The document also outlines elimination of existing sit-down meals on the Chicago-Washington-New York Cardinal and the Chicago-New Orleans City of New Orleans. These trains offer microwave and convection oven-heated, pre-made entrees to both sleeping car and coach passengers. The Cardinal’s breakfast menu, which hasn’t changed since October 2017, touts a passable “Classic Railroad French Toast” that can be served with bacon or sausage.
The plan explains that on board food preparation and table service will be replaced on these and other single-level trains on Oct. 1, by “a small quantity of ready-to-service meals,” presumably similar to current offerings on the Chicago-New York/Boston Lake Shore Limited and Chicago-Washington Capitol Limited.
As on the Lake Shore and Capitol, the presentation says coach travelers will purchase food in the trains’ cafe cars and will not be allowed in the Viewliner II diner, which will then be reserved for sleeping car passengers only.
Although breakfasts, dinners, and lunches are included in the price of a sleeping car ticket, Trains News Wire observed a ratio of about 60% sleeper passengers to 40% coach passengers eating meals in the dining car on the Crescent.
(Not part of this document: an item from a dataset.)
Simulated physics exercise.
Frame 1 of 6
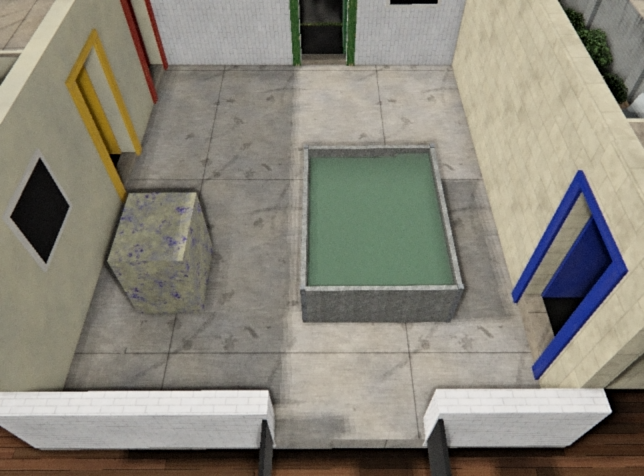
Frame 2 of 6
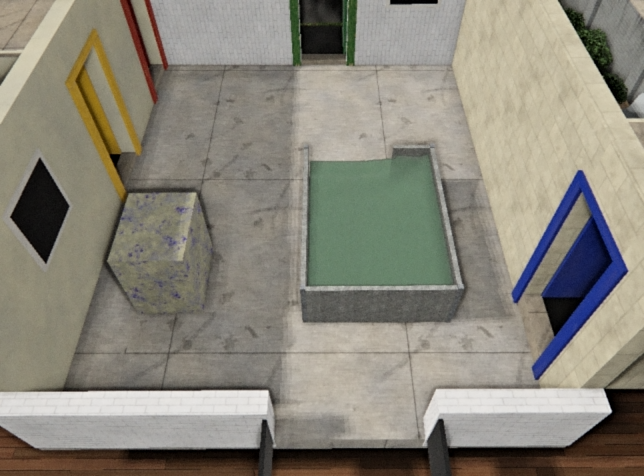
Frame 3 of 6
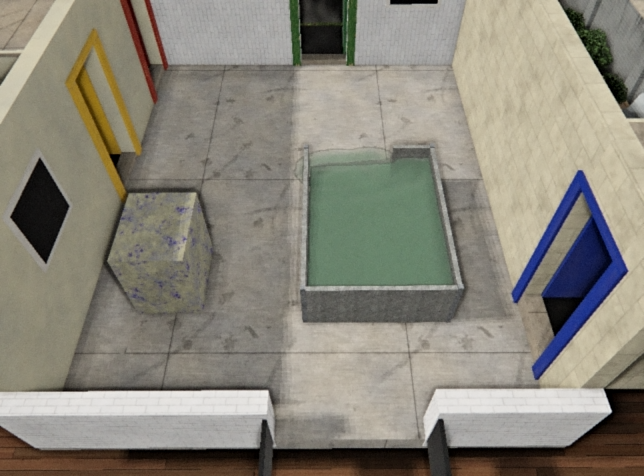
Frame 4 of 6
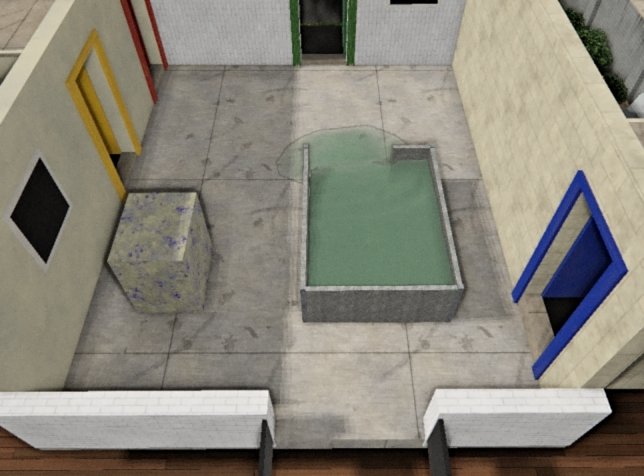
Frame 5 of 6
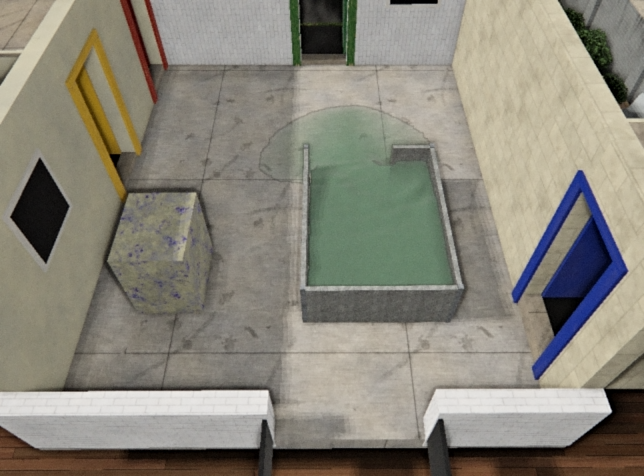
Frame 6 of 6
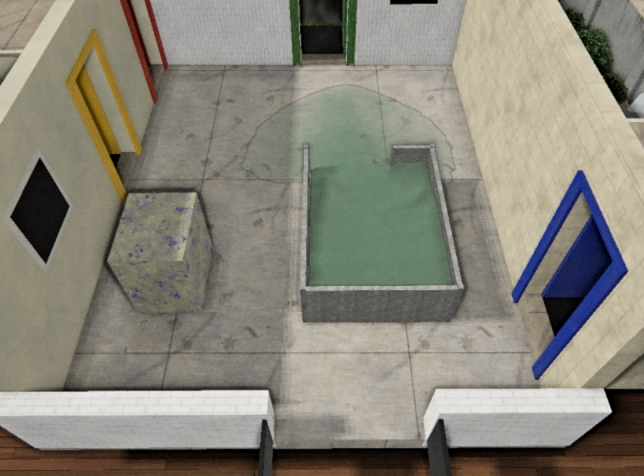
A walled yard with a grey paved floor is seen from above its near end, through a camera that stays still. A low grey tank of green water sits right of centre, a speckled block stands to the left, and yellow, red, green and blue doorways line the walls. Part of the tank's far wall gives way, and water pours out, spreading across the paving in a widening, thinning fan.
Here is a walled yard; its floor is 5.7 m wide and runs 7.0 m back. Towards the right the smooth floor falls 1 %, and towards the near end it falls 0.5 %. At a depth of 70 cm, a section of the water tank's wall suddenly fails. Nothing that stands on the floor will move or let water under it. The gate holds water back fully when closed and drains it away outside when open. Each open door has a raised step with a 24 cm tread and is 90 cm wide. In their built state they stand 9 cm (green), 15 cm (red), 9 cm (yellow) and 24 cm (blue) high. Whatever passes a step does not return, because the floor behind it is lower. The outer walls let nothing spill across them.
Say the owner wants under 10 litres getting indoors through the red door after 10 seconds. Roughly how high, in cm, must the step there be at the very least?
At the very least some 23 cm.
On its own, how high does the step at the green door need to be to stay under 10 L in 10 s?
Green would need about 27 cm on its own.
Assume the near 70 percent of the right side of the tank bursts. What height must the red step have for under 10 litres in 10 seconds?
Some 8.0 cm.
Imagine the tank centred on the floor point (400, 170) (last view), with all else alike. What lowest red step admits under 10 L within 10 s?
Close to 22 cm would do it.
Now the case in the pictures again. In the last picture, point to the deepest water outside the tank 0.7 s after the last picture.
Near (332, 181).
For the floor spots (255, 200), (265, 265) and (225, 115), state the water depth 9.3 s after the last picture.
Roughly 5, 4 and 7 cm, in turn.
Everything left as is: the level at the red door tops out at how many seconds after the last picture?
Approximately 2.4 s.
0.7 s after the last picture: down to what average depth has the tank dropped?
I'd put it at some 47 centimetres on average.
Then, 0.7 s after the last picture water covers 35 % of the floor, deepest (38 cm) near (332, 181); it has not reached the red door.
Then, 2.3 s after the last picture water covers 45 % of the floor, deepest (29 cm) near (175, 69); 25 cm at the red door, 16 litres in over its 15 cm step.
Then, 9.3 s after the last picture water covers 95 % of the floor, deepest (14 cm) near (524, 417); 5 cm at the red door, 55 litres in over its 15 cm step.
At the red door as built, the water peaked near 25 cm, 2.3 s after the last picture.
With a step of 20 cm, 21 litres would have come in within the 10 s; with 27 cm, 4 litres. So under 10 litres takes about 23 cm.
The car was minimally staffed, with one chef, one lead service attendant, and one server. Meanwhile in the train’s cafe car out of Washington on July 20, every table was taken and a steady procession of passengers from the train’s four coaches lined up for food.
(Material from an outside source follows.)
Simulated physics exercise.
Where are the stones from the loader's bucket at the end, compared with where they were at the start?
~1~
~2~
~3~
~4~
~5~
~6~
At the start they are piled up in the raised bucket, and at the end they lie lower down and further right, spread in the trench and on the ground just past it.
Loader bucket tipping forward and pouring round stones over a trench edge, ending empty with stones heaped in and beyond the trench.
The July 11 presentation does indicate that the Cardinal will gain a Viewliner II diner to be used as a “sleeper lounge” with “private, exclusive access” for sleeping car passengers. This means the current two-sided Amfleet II “diner lite” car will be dropped in favor of the Amfleet I “split club” with 18 business class seats on one side and a half-car lounge section on the other. Though business class passengers will get one complimentary alcoholic beverage, they will not be welcome in the Viewliner II “lounge.”
Before 2018, when the tri-weekly Cardinal was truncated to Washington during Penn Station track construction and as a result lost 40% of its ridership, it was regularly assigned two sleeping cars during the late spring, summer, and fall. But since then it has operated only with one Viewliner with three roomettes blocked for on board service crew members. If the July 11 plan is implemented on Oct. 1, the crush on the Cardinal’s coach and business class passengers will be exacerbated while the Viewliner II will host fewer travelers than on any other Amtrak eastern train.